Low-cost life insurance performers are also seeing shorter new business service-delivery times compared to the median, an 11% lower in-force administration processing expense per in-force administration transaction, and 29% less spend on finance, the researchers say. These firms are also "pioneering" in use of interactive voice response technologies.

In the annuity business, marketing, product and distribution expense now represents the largest share of adjusted line of business expense at 38%, the consultants say.

But the low-cost annuity performers spend five times more than the median on developing and maintaining products, and 11% less than the median on overall marketing, product and distribution processing expenses.

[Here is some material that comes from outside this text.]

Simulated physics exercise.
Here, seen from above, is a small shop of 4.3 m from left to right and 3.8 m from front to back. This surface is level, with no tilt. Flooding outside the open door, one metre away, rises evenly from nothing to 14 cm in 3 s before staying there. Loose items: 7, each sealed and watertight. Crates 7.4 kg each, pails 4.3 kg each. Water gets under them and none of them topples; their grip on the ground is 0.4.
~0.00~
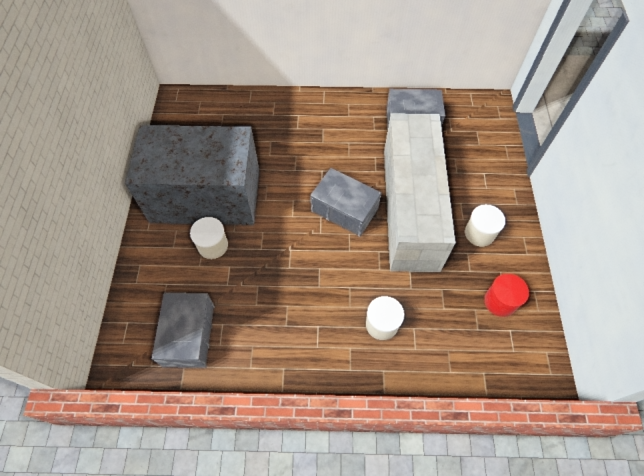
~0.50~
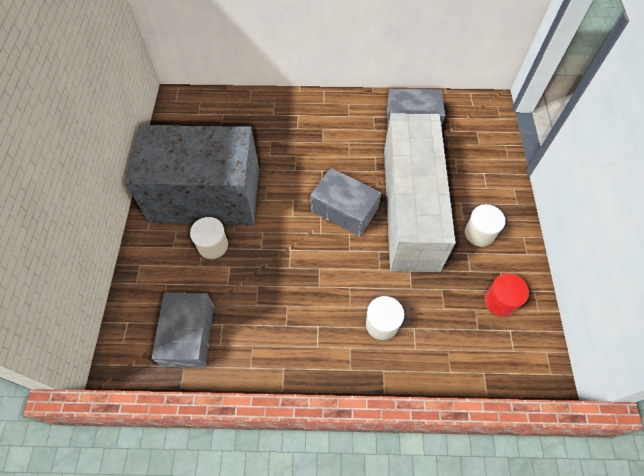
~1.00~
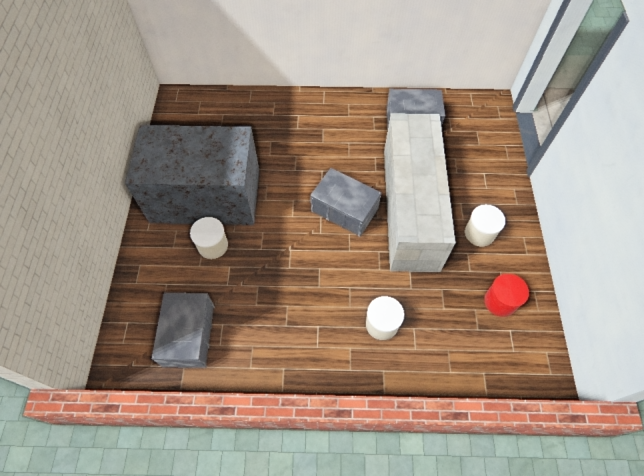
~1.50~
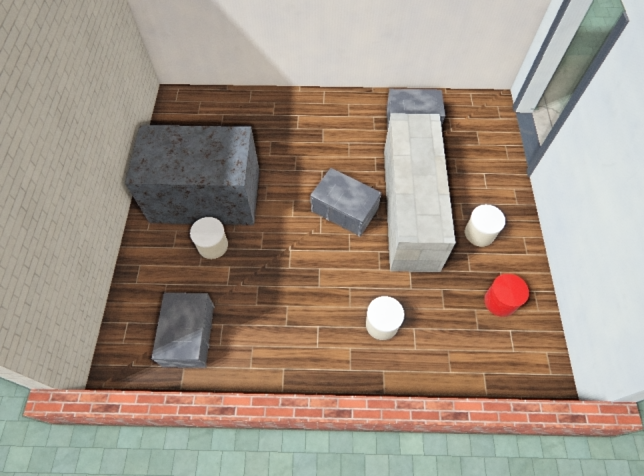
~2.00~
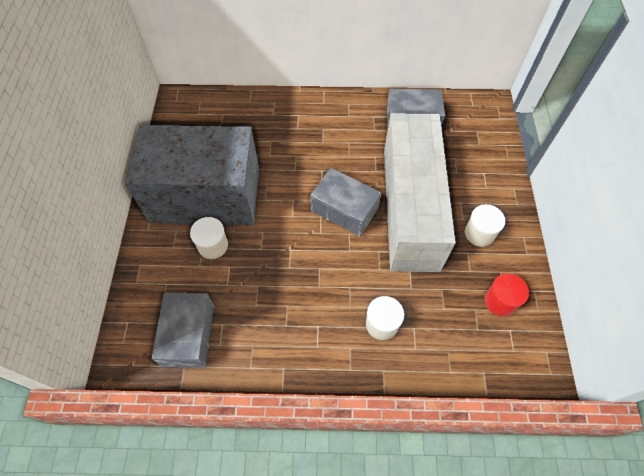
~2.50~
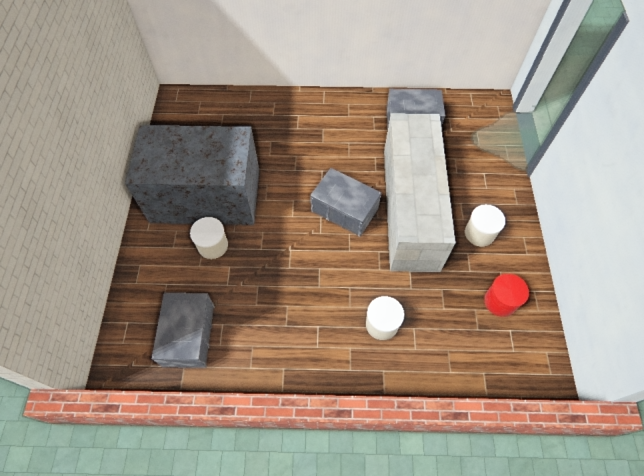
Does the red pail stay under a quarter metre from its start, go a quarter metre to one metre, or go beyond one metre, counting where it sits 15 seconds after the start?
I expect it stays close to its starting spot.
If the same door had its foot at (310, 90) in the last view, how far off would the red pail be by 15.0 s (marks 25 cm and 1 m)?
The red pail would drift a bit.
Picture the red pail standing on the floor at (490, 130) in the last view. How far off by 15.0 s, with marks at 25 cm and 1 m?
In that run it wanders far off.
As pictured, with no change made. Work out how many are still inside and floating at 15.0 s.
3 of them.
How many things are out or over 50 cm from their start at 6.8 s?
Answer: 1.
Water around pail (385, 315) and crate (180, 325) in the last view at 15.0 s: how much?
Roughly 3 and 4 cm.
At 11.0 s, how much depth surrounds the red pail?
About 4 cm.
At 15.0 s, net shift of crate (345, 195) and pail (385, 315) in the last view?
Respectively 20 and 0 centimetres.
After 3.5 s the red pail is near (511, 290), 0.0 m from its start, aground; 0 afloat.
After 6.8 s the red pail is near (511, 290), 0.0 m from its start, aground; 0 afloat.
After 11.0 s the red pail is near (511, 290), 0.0 m from its start, aground; 1 afloat.
After 15.0 s the red pail is near (511, 290), 0.0 m from its start, aground; 3 afloat.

Although total annuity new business unit costs have increased by 1.8% a year for the last five years, the researchers say the low-cost variable annuity performers spend 11% less than the median on new business, and the low-cost fixed annuity performers spend 38% less.

Furthermore, low-cost VA performers spend 17% less than their median counterparts on call center staffing models and tools, the researchers say, adding that the low-cost firms are "doing well" in leveraging self-service opportunities and utilizing e-service at much higher levels than the median.

In the FA business, the median firms have been seeing more than 150% growth, sometimes over 200%, the consultants note. However, they say, this is not a result of new organic growth but rather of "significant turnover of existing portfolios."

"When you look at life insurance and annuities, the path for growth aligns closely with the impending baby boomer retirement trend," observes Richard T. Roth, head-global benchmarking at Deloitte. To take advantage of this once-in-a-century opportunity, "carriers should review operations and expenses now and make the necessary adjustments," he says.

"The economic downturn placed an even greater focus on the role of managing the costs associated with doing business in all industries, with particular importance to insurance," says Joe Guastella, the leader of Deloitte's-global insurance practice.